Nuovi anelli asiatici per la supply chain degli EV
Tra i mercati globali la Tailandia sta emergendo come anello cruciale per la supply chain delle batterie. Tra le case automobilistiche che si sono impegnate o hanno iniziato a produrre veicoli elettrici in Tailandia ci sono Mercedes-Benz, Toyota, Nissan, Honda e Auto Alliance, che produce veicoli Ford e Mazda. Le automobili e le tecnologie avanzate e di nuova generazione sono settori prioritari nei piani di sviluppo nazionale del paese e il governo ha offerto generosi incentivi e privilegi alle aziende che investono in veicoli elettrici e produzione nel Regno.
Dal lato aziendale, proprio Honda sta adottando la strategia di lavorare a più stretto contatto con i fornitori.
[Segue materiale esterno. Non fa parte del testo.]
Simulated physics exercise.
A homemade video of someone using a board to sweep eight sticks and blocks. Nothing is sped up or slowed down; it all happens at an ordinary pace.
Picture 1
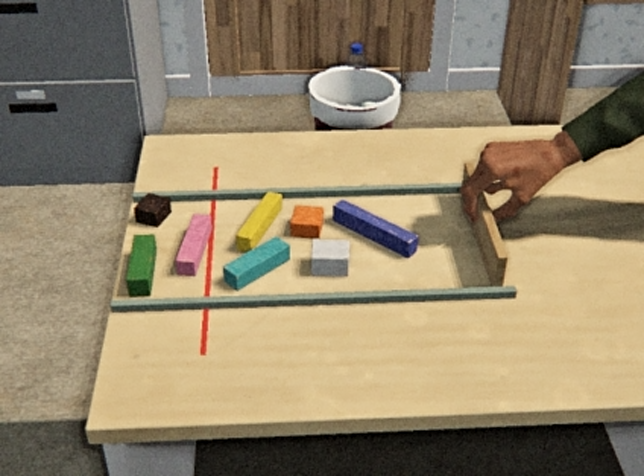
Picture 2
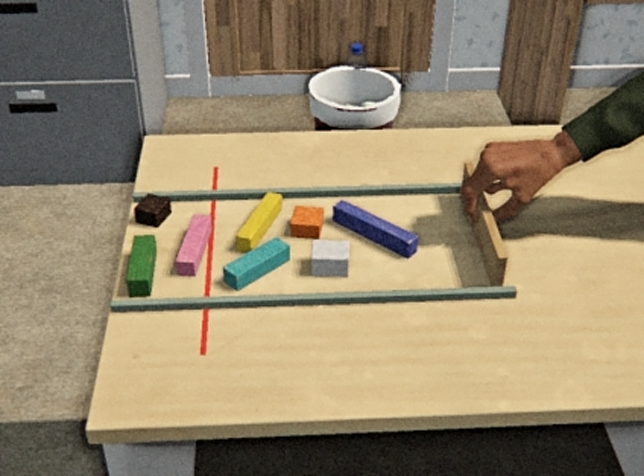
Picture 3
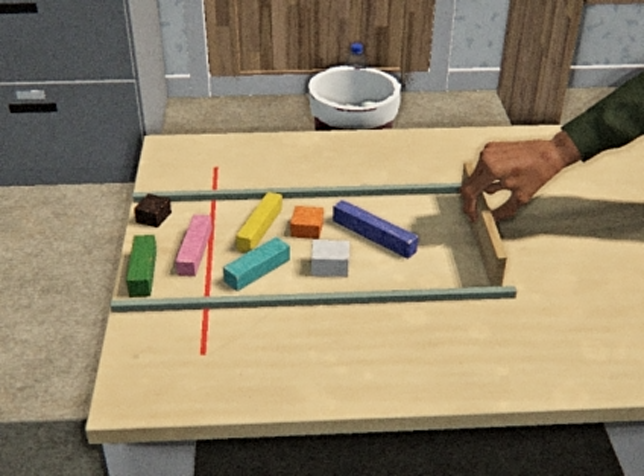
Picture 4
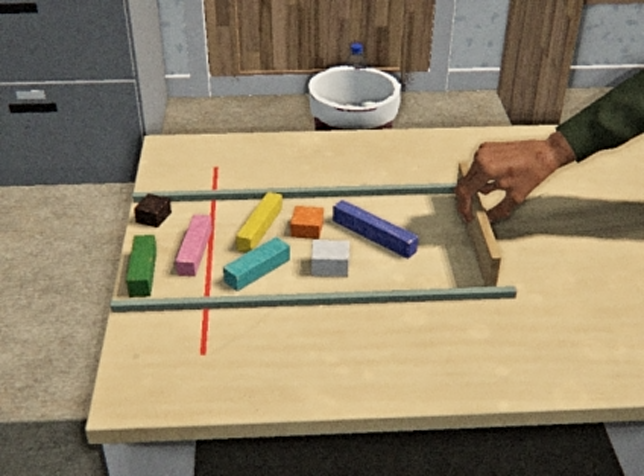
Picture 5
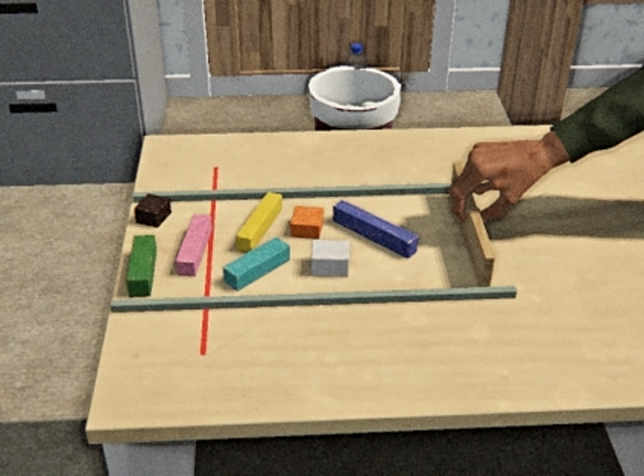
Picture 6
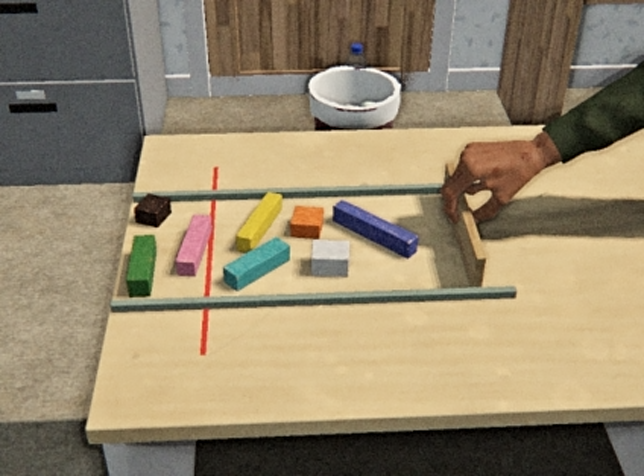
At first, a hand holds a small wooden board upright at the right end of two green rails on a table, with eight colored blocks and sticks lying between the rails. Then the hand slides the board slightly left, while the blocks stay still and untouched near the red line.
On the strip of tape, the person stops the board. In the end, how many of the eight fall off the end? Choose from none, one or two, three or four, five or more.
Final count: None.
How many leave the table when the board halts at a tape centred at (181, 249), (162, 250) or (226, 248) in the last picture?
Per try: 3; 4; 0.
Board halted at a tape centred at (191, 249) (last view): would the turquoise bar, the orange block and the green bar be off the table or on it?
Here the turquoise bar remains in place while the orange block remains in place and the green bar drops down.
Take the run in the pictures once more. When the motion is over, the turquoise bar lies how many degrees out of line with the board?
About 20°.
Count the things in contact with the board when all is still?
Contact count: 2.
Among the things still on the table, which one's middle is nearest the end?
Result: The green bar.
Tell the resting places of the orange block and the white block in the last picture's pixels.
Close to (181, 226); the other close to (186, 277).
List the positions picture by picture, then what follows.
The first picture shows green bar (142, 265); black block (153, 210); pink bar (195, 244); board (482, 223); tape (210, 248).
The second picture shows black block (153, 211); orange block (307, 222).
The third picture shows pink bar (195, 244); white block (330, 258).
The fourth picture shows green bar (142, 265); board (476, 223).
The fifth picture shows black block (153, 211); turquoise bar (257, 264).
The sixth picture shows green bar (142, 265); black block (153, 211); pink bar (195, 244); board (462, 223); tape (210, 248).
Soon after, none off yet; green bar at rest near (142, 265); black block at rest near (153, 211); pink bar at rest near (195, 244).
In the end, the number that fall off is zero.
Ha dichiarato che collaborerà con il produttore di batterie GS Yuasa investendo 434,1 miliardi di yen (circa 3,18 miliardi di dollari) per sviluppare e produrre in serie batterie agli ioni di litio per veicoli elettrici in Giappone e si sta muovendo per collaborare direttamente con Taiwan Semiconductor Manufacturing Co. (TSMC)
Gli esempi e le incognite di questo settore strategico forniscono degli importanti insight sulle dinamiche di mercato globali e sulle strategie adottabili per essere sempre più compliant per gli obiettivi ESG e per assicurarsi la necessaria protezione verso possibili interruzioni e imprevisti. Trasparenza e consapevolezza devono necessariamente essere le bussole per raggiugere un livello di sostenibilità adeguata.